Bay Ridge chef preps for food-fights with city
Photo by Elizabeth Graham

This chef is cooked.

A Bay Ridge cook once lauded as one of the borough’s top chefs faces up to seven years in prison for allegedly posing as a phony consultant and stealing thousands from the owners of a restaurant in his neighborhood.

Prosecutors slapped 36-year-old Vincent Tropepe — whom Edible Magazine once dubbed the “American-born Gordon Ramsay” — with charges including second-degree criminal possession of a forged instrument, first-degree falsifying business records, and third-degree grand larceny as part of a 41–count indictment, Brooklyn’s top prosecutor announced on Friday.

“The victims in this case worked hard to make their restaurant a success and this defendant, claiming he could help them, allegedly lied and stole their hard-earned money instead,” said Eric Gonzalez.

Tropepe — who previously worked as a personal chef for celebrities including Regis Philbin, P. Diddy, and former President Clinton — scammed the owners of Fifth Avenue’s Yemen Café out of more than $14,000 while working as a so-called consultant, by creating fake violations and fabricating the accompanying fines, according to prosecutors.

Prosecutors alleged the defendant attempted to win his victims’ trust by claiming he fought to lower the fines with officials in the Office of Administrative Trials and Hearings, which determines financial penalties for violations doled out by the Department of Health and other city agencies.

The chef began his alleged scheme last July, when he demanded the restaurant owners pay a $2,570 fine issued by the office, according to the district attorney. And a month later, he asked the owners to reimburse him for $11,650, money Tropepe claimed he paid to the office on the victims’ behalf to cover another fine, alleged Gonzalez, who said the defendant used fraudulent paperwork outlining the fines to support his bogus claims.

The restaurateurs, who also own a Downtown location of their café, later contacted the Office of Administrative Trials and Hearings with suspicions about the fines’ legitimacy. And agency officials deemed Tropepe’s financial penalties and their supporting documents fake, before reporting the incident to the city’s Department of Investigation, according to the district attorney.

Tropepe, meanwhile, allegedly tried to dupe his victims once more, presenting them with more fraudulent paperwork and fake fines last December, which they did not pay, prosecutors said.

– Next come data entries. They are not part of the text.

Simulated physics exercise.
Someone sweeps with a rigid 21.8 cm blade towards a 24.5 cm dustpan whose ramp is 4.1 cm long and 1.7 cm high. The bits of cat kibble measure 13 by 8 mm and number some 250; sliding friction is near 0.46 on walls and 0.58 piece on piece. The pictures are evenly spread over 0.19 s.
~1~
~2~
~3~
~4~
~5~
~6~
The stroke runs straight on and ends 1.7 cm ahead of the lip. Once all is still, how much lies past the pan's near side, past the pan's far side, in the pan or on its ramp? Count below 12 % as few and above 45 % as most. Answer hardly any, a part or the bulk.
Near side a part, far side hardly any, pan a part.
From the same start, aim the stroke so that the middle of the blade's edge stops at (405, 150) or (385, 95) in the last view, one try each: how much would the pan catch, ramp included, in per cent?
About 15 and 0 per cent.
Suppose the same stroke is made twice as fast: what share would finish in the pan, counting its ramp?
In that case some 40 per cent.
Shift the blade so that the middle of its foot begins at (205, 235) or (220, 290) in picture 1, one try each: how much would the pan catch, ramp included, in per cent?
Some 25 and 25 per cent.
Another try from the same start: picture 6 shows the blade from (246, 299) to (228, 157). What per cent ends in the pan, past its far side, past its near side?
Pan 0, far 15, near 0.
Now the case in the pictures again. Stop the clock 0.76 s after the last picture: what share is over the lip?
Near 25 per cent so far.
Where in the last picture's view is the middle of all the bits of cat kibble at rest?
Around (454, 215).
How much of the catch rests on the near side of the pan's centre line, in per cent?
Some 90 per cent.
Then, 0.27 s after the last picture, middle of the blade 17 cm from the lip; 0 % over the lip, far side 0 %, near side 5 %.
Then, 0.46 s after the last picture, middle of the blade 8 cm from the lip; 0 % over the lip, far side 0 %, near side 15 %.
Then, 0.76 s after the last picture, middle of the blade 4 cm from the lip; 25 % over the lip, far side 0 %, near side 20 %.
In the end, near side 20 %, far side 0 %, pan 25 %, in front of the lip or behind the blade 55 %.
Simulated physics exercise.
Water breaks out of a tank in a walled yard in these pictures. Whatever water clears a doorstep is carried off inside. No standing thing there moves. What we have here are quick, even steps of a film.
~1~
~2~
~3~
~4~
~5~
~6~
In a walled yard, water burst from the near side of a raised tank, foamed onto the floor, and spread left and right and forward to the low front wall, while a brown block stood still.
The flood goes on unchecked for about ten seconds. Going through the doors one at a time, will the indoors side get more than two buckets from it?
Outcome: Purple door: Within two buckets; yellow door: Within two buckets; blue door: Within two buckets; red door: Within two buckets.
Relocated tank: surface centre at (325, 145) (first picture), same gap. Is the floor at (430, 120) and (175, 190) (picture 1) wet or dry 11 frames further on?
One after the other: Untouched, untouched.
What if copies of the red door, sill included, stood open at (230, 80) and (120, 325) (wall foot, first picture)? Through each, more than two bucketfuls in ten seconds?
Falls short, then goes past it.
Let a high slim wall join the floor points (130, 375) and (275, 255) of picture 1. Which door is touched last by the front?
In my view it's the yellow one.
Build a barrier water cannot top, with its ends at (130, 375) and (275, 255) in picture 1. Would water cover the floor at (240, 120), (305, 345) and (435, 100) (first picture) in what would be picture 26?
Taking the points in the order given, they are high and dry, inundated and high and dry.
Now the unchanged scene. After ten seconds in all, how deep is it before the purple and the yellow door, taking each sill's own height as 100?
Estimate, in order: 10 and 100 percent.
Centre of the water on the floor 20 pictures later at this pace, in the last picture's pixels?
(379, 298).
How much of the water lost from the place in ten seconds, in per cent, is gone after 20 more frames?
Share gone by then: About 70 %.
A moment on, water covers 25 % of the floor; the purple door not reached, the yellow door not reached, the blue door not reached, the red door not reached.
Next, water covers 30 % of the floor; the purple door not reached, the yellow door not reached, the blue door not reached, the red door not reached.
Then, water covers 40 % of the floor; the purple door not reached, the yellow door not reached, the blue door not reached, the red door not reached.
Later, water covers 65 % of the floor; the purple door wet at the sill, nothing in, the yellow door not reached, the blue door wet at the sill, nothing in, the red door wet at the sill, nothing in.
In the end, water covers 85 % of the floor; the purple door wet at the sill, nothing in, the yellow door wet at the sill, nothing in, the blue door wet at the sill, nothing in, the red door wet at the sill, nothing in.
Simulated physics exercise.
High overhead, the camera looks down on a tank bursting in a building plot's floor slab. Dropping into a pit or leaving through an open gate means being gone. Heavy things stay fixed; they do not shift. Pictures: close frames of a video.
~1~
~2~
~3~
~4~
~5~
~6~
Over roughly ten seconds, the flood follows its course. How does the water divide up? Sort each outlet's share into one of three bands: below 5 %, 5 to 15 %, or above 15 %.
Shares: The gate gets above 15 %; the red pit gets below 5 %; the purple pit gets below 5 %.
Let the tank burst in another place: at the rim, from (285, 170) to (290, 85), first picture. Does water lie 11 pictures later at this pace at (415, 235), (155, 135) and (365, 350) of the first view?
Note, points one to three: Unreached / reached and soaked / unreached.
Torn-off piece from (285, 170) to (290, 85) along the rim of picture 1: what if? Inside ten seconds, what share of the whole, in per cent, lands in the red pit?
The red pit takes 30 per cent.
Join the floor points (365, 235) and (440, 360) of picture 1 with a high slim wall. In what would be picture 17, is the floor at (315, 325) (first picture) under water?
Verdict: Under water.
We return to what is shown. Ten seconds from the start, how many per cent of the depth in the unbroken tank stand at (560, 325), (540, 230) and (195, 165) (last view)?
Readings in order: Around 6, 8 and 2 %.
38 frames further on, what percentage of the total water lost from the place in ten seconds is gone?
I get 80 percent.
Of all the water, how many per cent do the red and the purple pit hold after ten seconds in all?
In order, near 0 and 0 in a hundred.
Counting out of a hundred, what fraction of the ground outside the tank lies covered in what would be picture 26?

City records show the eatery’s owners paid $1,000 for two 2014 violations, for construction work and a failure to maintain the building’s code. And the restaurant has two open violations with the Department of Buildings, for a low-pressure boiler and construction work dating back to 2009, according to the records.

Tropepe started his consulting scheme in 2014, to fight what he called the city’s unfair health-codes and fines, which he called a burden on small-business owners.

“I feel that there is no foundation to what is being written during some inspections,” Tropepe told this newspaper at the time.

The chef also claimed he helped dismiss $300,000 worth of fines issued to local restaurateurs in 2013, adding that he additionally helped secure about $110,000 in refunds to business owners.

Tropepe, who owned and operated the French bistro Saint Germain in Bay Ridge between 2011 and 2012, is due back in court on April 17, the district attorney said.

Neither the defendant nor the owners of Yemen Café could be reached by press time. A rep for Gonzalez did not immediately respond when asked for more details on the allegedly fabricated violations and fines.